PDA

Archiv verlassen und diese Seite im Standarddesign anzeigen : Rohtenburg



nosferatu
17.10.2009, 16:03
Kannibalismus ist in der Literatur und im Film nicht neu. Die größte Popularität hat zweifelsfrei die Figur des Hannibal Lecter erlangt. Im Jahr 2006 entstand ein weiterer Film, der sich dieses Themas annimmt: Rohtenburg (OT: Butterfly, a Grimm Love Story). Hier geht es um die junge Kriminalpsychologiestudentin Katie Armstrong (Keri Russell), die für ihre Abschlussarbeit in dem spektakulären Fall des "Kannibalen von Rohtenburg" recherchiert. In Rückblenden wird das Verbrechen nachgestellt: Oliver Hartwin (Thomas Kretschmann) sucht über das Internet einen Mann, der bereit ist, sich von ihm verspeisen zu lassen. Ein freiwilliges Opfer findet er mit Simon Grobeck (Thomas Huber). Die beiden Männer treffen sich tatsächlich, und es kommt zu der abscheulichen Tat...

Der Film, der unter der Regie des früheren Videoclip-Regisseur Martin Weisz entstand, erregte vor seiner geplanten Veröffentlichung 2006 recht großes Aufsehen. Es ist offensichtlich, dass er auf den mit großem Medieninteresse verfolgten Fall des Armin Meiwes anspielt. Dieser hatte eine einstweilige Verfügung gegen den Film erwirkt, da er seine Persönlichkeitsrechte verletzt sah und befürchtete, der Film könne ihm im Laufe seines Strafprozesses schaden. So dauerte es 3 Jahre, ehe der Film in die deutschen Kinos kam, wo er nur mit mäßigem Erfolg lief. Bereits 3 Monate später, im September dieses Jahres, wurde er auf den DVD-Markt geworfen und fand so seinen Weg in meine Sammlung.

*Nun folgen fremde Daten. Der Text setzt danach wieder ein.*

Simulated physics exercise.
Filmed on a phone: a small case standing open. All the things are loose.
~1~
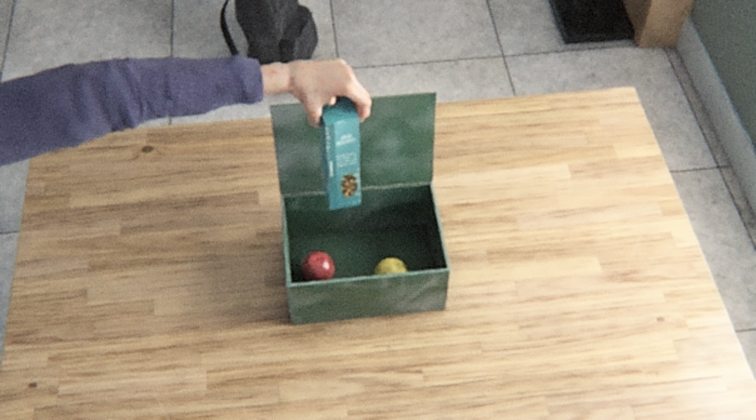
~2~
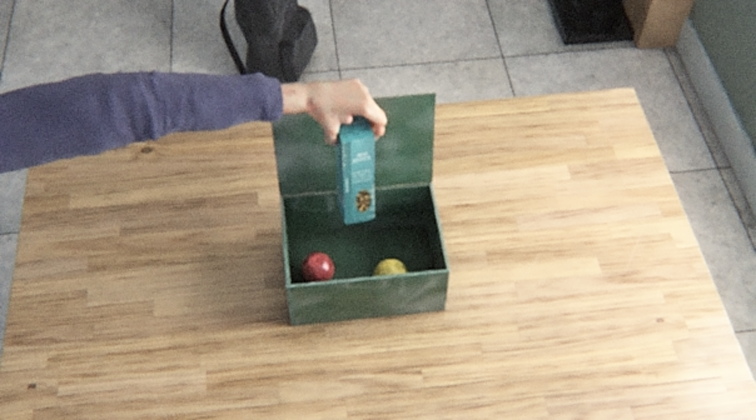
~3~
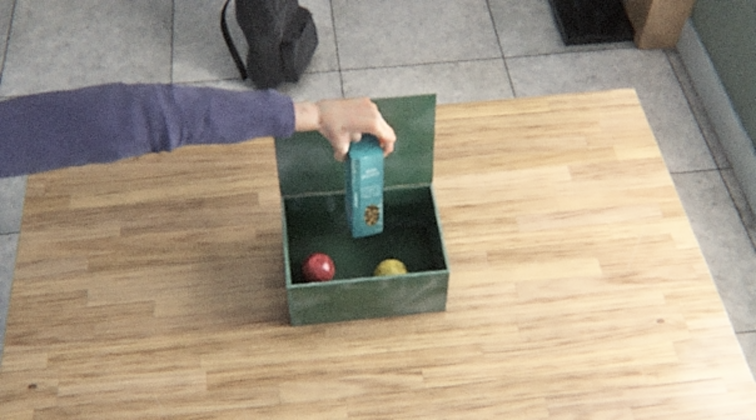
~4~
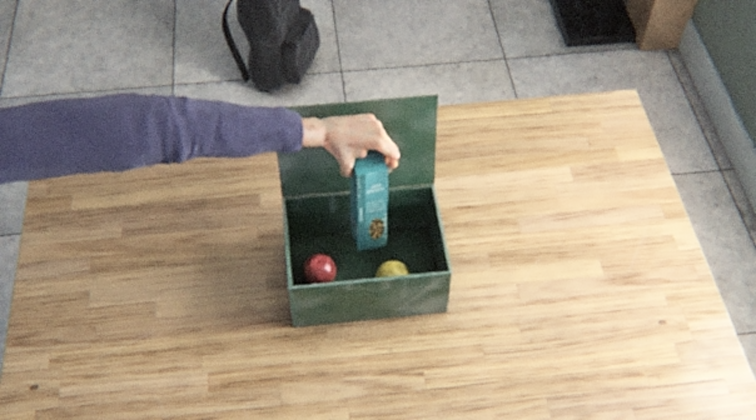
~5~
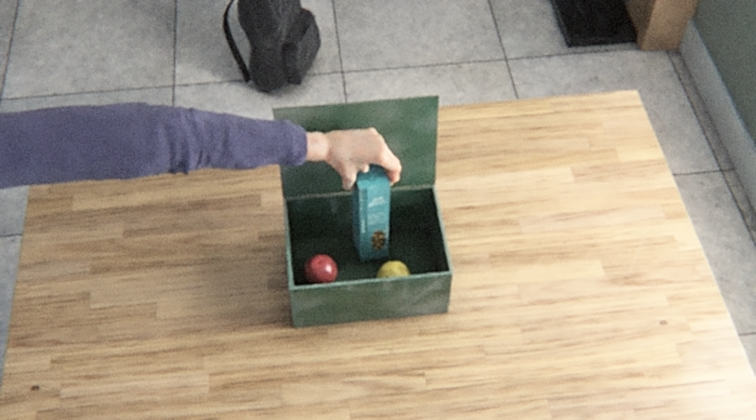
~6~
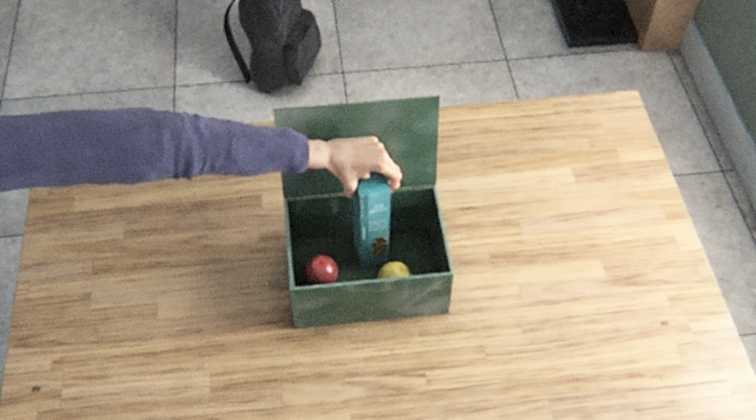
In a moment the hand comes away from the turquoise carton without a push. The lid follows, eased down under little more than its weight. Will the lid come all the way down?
As it turns out, it stays ajar.
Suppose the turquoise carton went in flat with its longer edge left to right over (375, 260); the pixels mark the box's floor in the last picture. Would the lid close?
Then it closes.
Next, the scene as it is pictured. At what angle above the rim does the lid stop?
Some 20° above the rim.
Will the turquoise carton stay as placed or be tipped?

Ich habe seinerzeit diesen unglaublichen Kriminalfall aufmerksam verfolgt. Ich konnte nicht begreifen, dass menschliche Abgründe so tief sein können, dass menschliche Begierde derartige Abnormitäten erreichen kann. Der Film versucht, die Motive des "Kannibalen von Rohtenburg" zu beleuchten und eine Erklärung zu finden, wie es zu diesem Verbrechen kommen konnte. In dokumentarischem Stil werden Kindheit und Jugend des Oliver Hartwin geschildert, wobei es kaum neue Erkenntnisse gibt. Er leidet unter seiner dominanten Mutter, ist ein einsamer Einzelgänger, hat ein gestörtes Verhältnis zur Sexualität. All das weiß man aber auch aus der damaligen Berichterstattung. In diesem Zusammenhang begeht der Film den Fehler, Stellung zu beziehen und den Täter allzu einseitig darzustellen. Es ist durchaus angemessen, angesichts dieses Verbrechens schockiert und angewidert zu sein. Doch wenn der Film den Anspruch erhebt, eine reale Begebenheit nachzustellen, erwarte ich schon etwas mehr. Dass Meiwes beispielsweise trotz seiner Vorlieben eine berufliche Karriere vorzuweisen hatte, wird hier völlig unter den Tisch fallen gelassen. Insgesamt stellt der Film (bzw. die Studentin Katie, die die banale Rahmenhandlung trägt) zu wenige Fragen und gibt ergo zu wenige Antworten, welche die Hintergründe dieser Tat betreffen.

Also alles Käse? Nein, denn lässt man außer Acht, dass der Film als Dokumentation dieses realen, grauenvollen Verbrechens ungeeignet ist, bleibt ein stimmungsvoller Psychoschocker, der gelegentlich sogar einen Schauer über den Rücken zu jagen vermag, der handwerklich gut gemacht ist und in Hauptrollen gut besetzt ist. Damit erreicht er in meiner Bewertung aber auch nur einen guten Durchschnitt, zu mehr reicht es dann eben doch nicht.